GARY / AJAR

Article publié dans la Lettre n° 278


GARY / AJAR d’André Asséo. Adaptation et mise en scène Christophe Malavoy avec Christophe Malavoy.
Pour beaucoup de lecteurs qui ont lu et aimé Romain Gary et décelèrent chez l’écrivain de La promesse de l’aube et Les racines du ciel l’étoffe d’un homme d’exception, « l’affaire Ajar » resta une énigme non résolue. Pourquoi n’avait-il pas revendiqué la paternité de La vie devant soi le jour de l’obtention du prix Goncourt, faisant avec cette supercherie géniale un grand pied de nez à ses détracteurs? Cela l’avait pourtant tenté mais un « et puis merde ! » avait arrêté son élan. Aujourd’hui, en adaptant la pièce d’André Asséo, ami et confident de Romain Gary, Christophe Malavoy lève le voile sur cette interrogation, confortant les inconditionnels de l’écrivain dans l’admiration qu’ils avaient pour lui mais intensifiant par là même leur regret de l’avoir perdu.
Un homme dont la mère écrit des dizaines de lettres avant de disparaître afin qu’une fois morte son fils n’en sache rien et continue de recevoir de ses nouvelles, néanmoins surpris de ne pas obtenir de réponse à ses questions, ne peut pas être un homme ordinaire. Né puis arraché à un pays où il aurait dû mourir, Romain Gary fut porté et gardé à la vie par une mère exceptionnelle. Il mena une guerre un peu particulière en Angleterre, vécut des années fastes et folles en tant que diplomate, aima trois femmes dont deux le plongèrent dans le plus grand désespoir. Tout au long de cette vie remplie, il observa le monde qui l’entourait avec clairvoyance.
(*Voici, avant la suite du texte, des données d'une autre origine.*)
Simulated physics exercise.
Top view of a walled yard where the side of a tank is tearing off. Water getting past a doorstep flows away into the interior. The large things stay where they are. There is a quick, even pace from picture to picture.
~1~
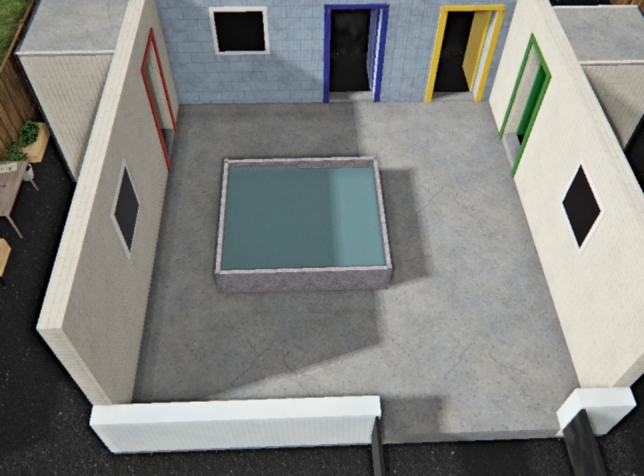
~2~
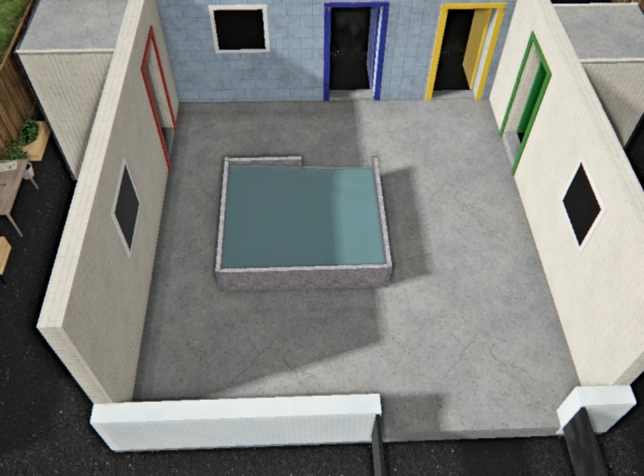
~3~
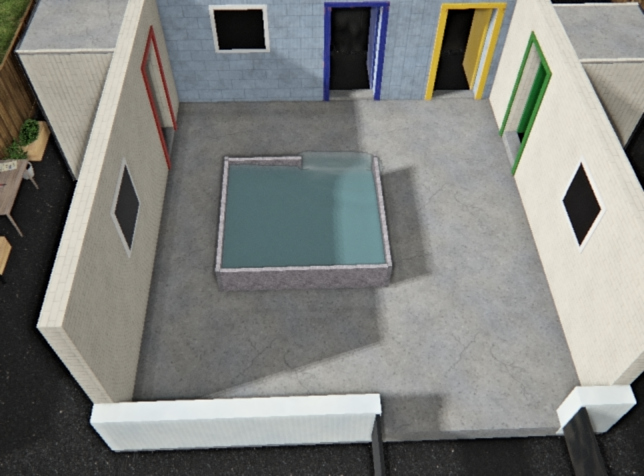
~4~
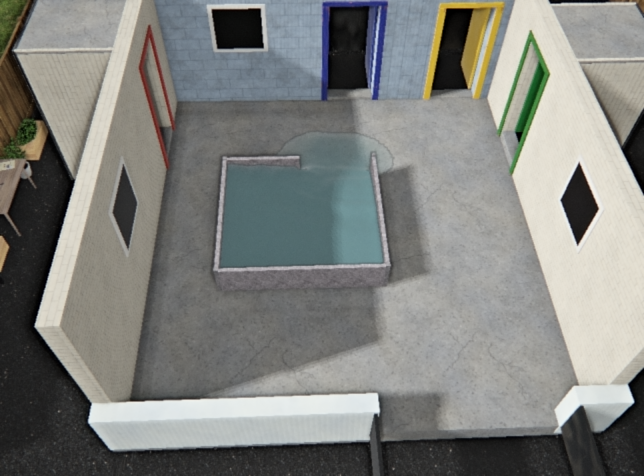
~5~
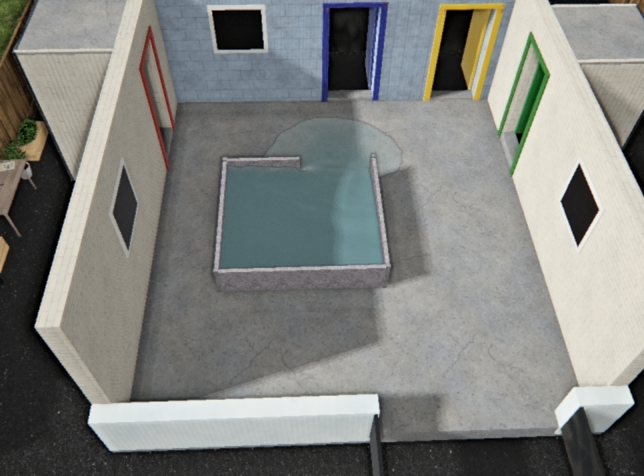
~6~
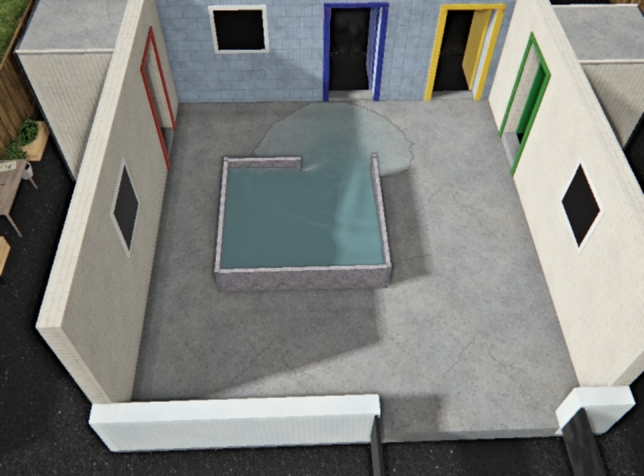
Water in a square, low-walled tank lies still, seen from high above a grey walled yard, until part of the tank's far side disappears at the right. Around it stand cream side walls with a red-framed doorway left and a green one right, and a blue back wall with blue and yellow doorways. Water pours through the gap and spreads quickly across the floor in a thin, rounded sheet toward the back wall, the view staying fixed.
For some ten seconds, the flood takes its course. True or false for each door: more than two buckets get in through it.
The red door: False; the green door: False; the yellow door: True; the blue door: True.
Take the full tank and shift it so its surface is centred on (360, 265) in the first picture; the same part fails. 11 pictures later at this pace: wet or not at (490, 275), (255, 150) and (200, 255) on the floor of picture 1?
Taking the three spots in that order, I'd say spared, then spared, then spared.
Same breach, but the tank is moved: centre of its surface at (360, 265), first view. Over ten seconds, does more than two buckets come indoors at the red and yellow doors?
At the red door it comes out lower; at the yellow door it comes out higher.
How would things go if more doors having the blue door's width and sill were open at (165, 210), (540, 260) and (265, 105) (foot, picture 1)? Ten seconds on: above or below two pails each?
The first new doorway comes up short, the second comes up short, the third tops it.
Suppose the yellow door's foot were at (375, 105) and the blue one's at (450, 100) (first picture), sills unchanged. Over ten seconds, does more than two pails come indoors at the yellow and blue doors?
In that case the yellow door runs over the limit and the blue door runs over the limit.
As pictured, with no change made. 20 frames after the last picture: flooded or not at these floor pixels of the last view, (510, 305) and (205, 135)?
Not wet, soaked.
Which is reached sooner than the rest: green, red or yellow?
I'd say it's the door marked yellow.
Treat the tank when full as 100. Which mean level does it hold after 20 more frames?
Near 50 in a hundred.
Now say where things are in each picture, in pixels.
The first frame shows still water in the open tank at (302, 214).
In the second frame, the front is at a hidden place, out from the gap on the open tank's far side.
In the third frame, the front is at a hidden place, out from the gap on the open tank's far side.
In the fourth frame, the front is at (309, 135), out from the gap on the open tank's far side.
In the fifth frame, the front is at (315, 121), out from the gap on the open tank's far side.
In the sixth frame, the front is at (321, 103), out from the gap on the open tank's far side.
A moment on, water covers 15 % of the floor; the red door not reached, the green door not reached, the yellow door not reached, the blue door over two buckets in.
Next, water covers 25 % of the floor; the red door not reached, the green door not reached, the yellow door under two buckets in, the blue door far over two buckets in.
Then, water covers 30 % of the floor; the red door wet at the sill, nothing in, the green door wet at the sill, nothing in, the yellow door over two buckets in, the blue door far over two buckets in.
Later, water covers 65 % of the floor; the red door wet at the sill, nothing in, the green door wet at the sill, nothing in, the yellow door far over two buckets in, the blue door far over two buckets in.
In the end, water covers 90 % of the floor; the red door wet at the sill, nothing in, the green door wet at the sill, nothing in, the yellow door far over two buckets in, the blue door far over two buckets in.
Il lutta dans l’espoir de voir naître une culture plus humaniste, combattit l’injustice, le racisme, la contamination de l’environnement, en un mot ce qu’il nommait « la connerie humaine ». Il ne cessa d’écrire car il éprouvait aussi, disait-il, le besoin de se « séparer de lui-même », l’espace d’un livre. « Re-naître », être un autre que lui-même, fut le rêve qu’il poursuivit toujours et n’atteignit jamais, même s’il caressa cette ivresse lorsqu’il se fabriqua secrètement l’identité d’Emile Ajar.
L’écriture de la pièce d’André Asséo n’est pas celle d’un biographe ordinaire mais celle d’un ami qui a partagé certains secrets et fait revivre cette complicité par l’intermédiaire d’une plume qui se veut objective mais ne peut en écarter l’attachement. Elle résume parfaitement l’essentiel de la vie de Romain Gary et souligne l’acharnement de ses ennemis à détruire celui qui dérangeait par sa culture, son intelligence, sa perspicacité et la richesse intellectuelle de ses œuvres. Il n’était pas bon de se faire remarquer dans un monde régi par la médiocrité. Romain Gary en fit la triste expérience et c’est pourquoi il le quitta. Christophe Malavoy extrait intelligemment le suc de cette figure inclassable de la littérature française pour l’offrir aux regards dans toute son humanité, sans doute parce que celle-ci l’a lui-même ému et fasciné. Sa mise en scène rigoureuse joue avec les lumières et utilise la projection de photos d’époque avec autant d’habileté que de subtilité. Le comédien, quant à lui, subjugue par sa simplicité un public suspendu à ses lèvres. Petit Montparnasse 14e.